EDB forecasts its member states’ growth to reach 2.2% in 2018


BISHKEK (TCA) — In 2017, the economies of Eurasian Development Bank (EDB) member countries — Armenia, Belarus, Kazakhstan, Kyrgyzstan, Russia, and Tajikistan — adapted to negative external developments and embarked onto a trajectory of economic growth. The region’s task for the next several years is to achieve more reliable and higher economic development rates, according to the quarterly Macroeconomic Review published by the Chief Economist Group at the EDB.

The authors of the review note that the EDB countries have demonstrated positive growth rates due to improved external developments, the gradual softening of their monetary policies, and fiscal incentives. As at the end of 2017, the region’s GDP grew by 1.8%, compared to a decline of 0.1% in 2016. Mutual trade is recovering, too. In January-November 2017, trade between the Eurasian Economic Union’s (EEU) countries totaled US $48.8 billion, or 26.4% more than in the same period of the previous year.

EDB analysts forecast positive economic growth in the Bank’s member states and a 2.2% increase in the region’s GDPs in 2018. In Armenia GDP is expected to rise by 3%, Belarus 2.6%, Kazakhstan 3.7%, Kyrgyzstan 4.2%, Russia 2%, and Tajikistan 7.3%. The record-low inflation rate achieved in 2017 (an average of around 3% for the region) is forecast to increase to 4% in 2018 but will remain within the targets set by the central/national banks. In Armenia inflation is expected at a level of 3.4% (year-on-year in December), Belarus 6%, Kazakhstan 5.8%, Kyrgyzstan 4.7%, Russia 3.8%, and Tajikistan 6.1%.

“An efficient application of fiscal rules should help to lessen the nominal exchange rate’s dependence on oil prices in the region’s leading economies and stabilise mutual exchange rates of the EDB member countries,” Yaroslav Lissovolik, Chief Economist at the EDB, comments.

A special report attached to The Macroeconomic Review describes mutual trade between the EEU countries, pointing out to increases in its nominal volumes, greater diversification of its structure, and a lower percentage of transactions in mineral resources in overall trade volumes. According to the authors, all these trends suggest that the single market in goods and services within the EEU begins to bring economic dividends.

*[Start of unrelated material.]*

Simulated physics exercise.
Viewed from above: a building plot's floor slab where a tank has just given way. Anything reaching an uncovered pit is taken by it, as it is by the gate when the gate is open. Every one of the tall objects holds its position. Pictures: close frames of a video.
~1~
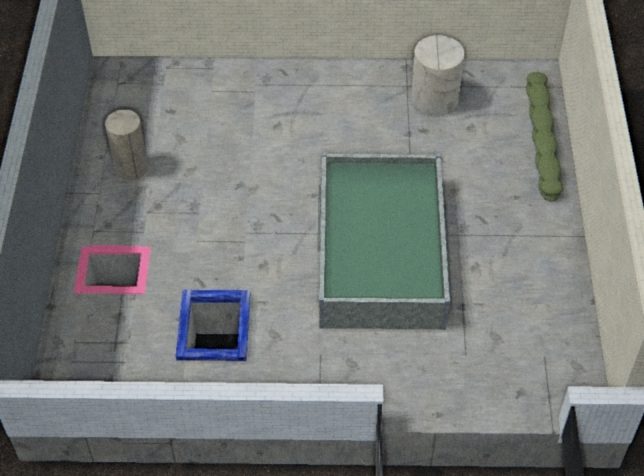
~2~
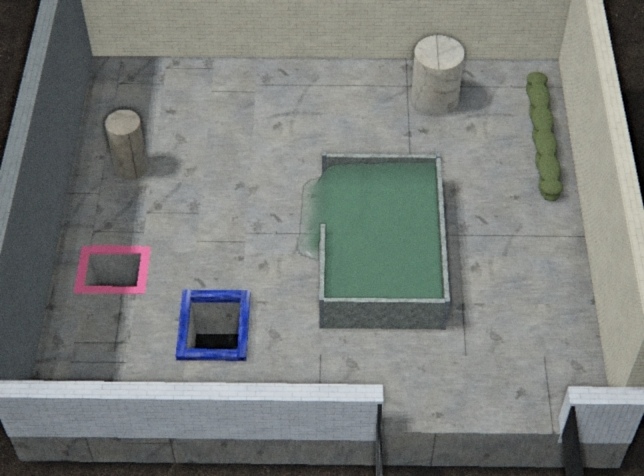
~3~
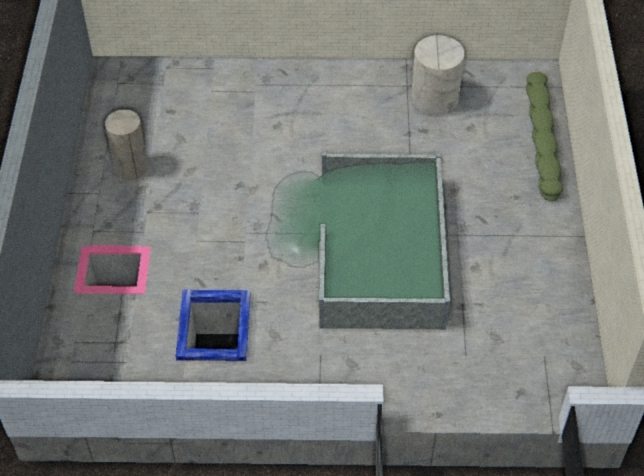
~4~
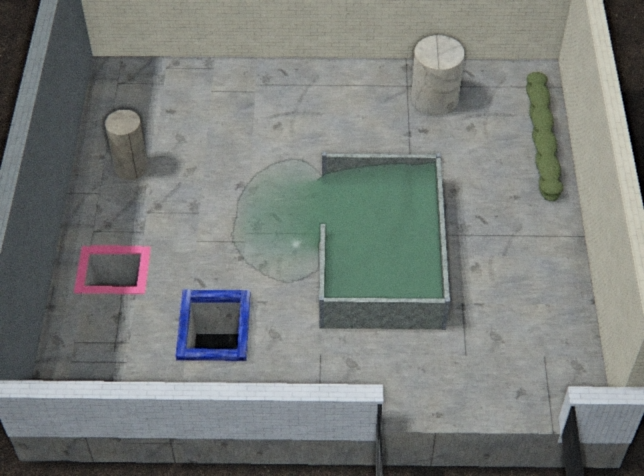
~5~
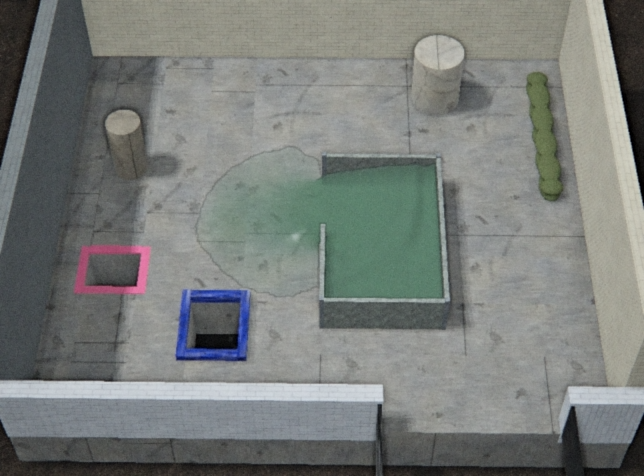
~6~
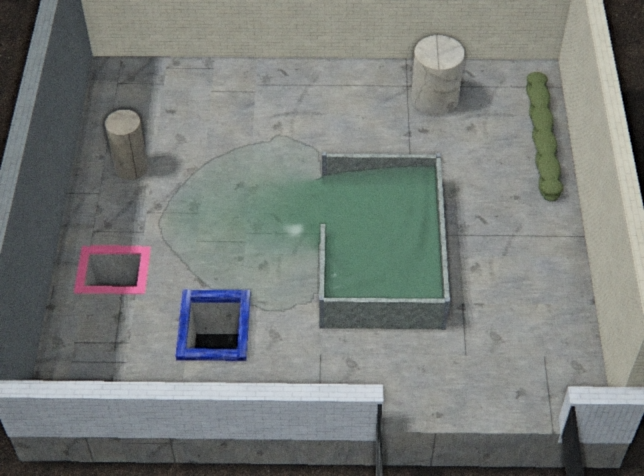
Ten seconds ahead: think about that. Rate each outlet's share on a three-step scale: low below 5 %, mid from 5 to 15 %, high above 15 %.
Scale: Gate - low, pink pit - high, blue pit - low.
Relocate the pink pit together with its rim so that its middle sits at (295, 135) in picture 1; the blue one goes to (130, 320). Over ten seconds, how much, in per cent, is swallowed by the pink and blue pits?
Per cent by pit - pink: 8 / blue: 0.
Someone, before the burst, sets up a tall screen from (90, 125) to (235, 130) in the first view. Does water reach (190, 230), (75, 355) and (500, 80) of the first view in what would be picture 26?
As the points were listed, they come out taken by the flood, taken by the flood, and finally free from flooding.
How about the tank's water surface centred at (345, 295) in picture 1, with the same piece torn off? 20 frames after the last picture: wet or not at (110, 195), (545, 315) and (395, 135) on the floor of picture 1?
Checking the three spots, I get swamped, high and dry, high and dry.
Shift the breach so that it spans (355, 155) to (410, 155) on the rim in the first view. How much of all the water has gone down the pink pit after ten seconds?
Roughly, in per cent: Pink 6.
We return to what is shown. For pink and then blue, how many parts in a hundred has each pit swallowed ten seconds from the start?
Estimated: 28 per cent and 0 per cent respectively.
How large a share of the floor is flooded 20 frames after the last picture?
Roughly 40 percent.
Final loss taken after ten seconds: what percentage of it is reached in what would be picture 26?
I'd put it near 30 in a hundred.
A moment on, water covers 20 % of the floor; the gate 0 %, the pink pit 1 %, the blue pit 0 %.
Next, water covers 30 % of the floor; the gate 0 %, the pink pit 4 %, the blue pit 0 %.
Then, water covers 40 % of the floor; the gate 0 %, the pink pit 9 %, the blue pit 0 %.
Later, water covers 55 % of the floor; the gate 0 %, the pink pit 16 %, the blue pit 0 %.
In the end, water covers 80 % of the floor; the gate 1 %, the pink pit 27 %, the blue pit 0 %.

The Eurasian Development Bank (EDB) is an international financial institution founded by Russia and Kazakhstan in January 2006 with the mission to facilitate the development of market economies, sustainable economic growth, and the expansion of mutual trade and other economic ties in its member states. The EDB’s charter capital totals US $7 billion. The member states of the Bank are Armenia, Belarus, Kazakhstan, Kyrgyzstan, Russia, and Tajikistan.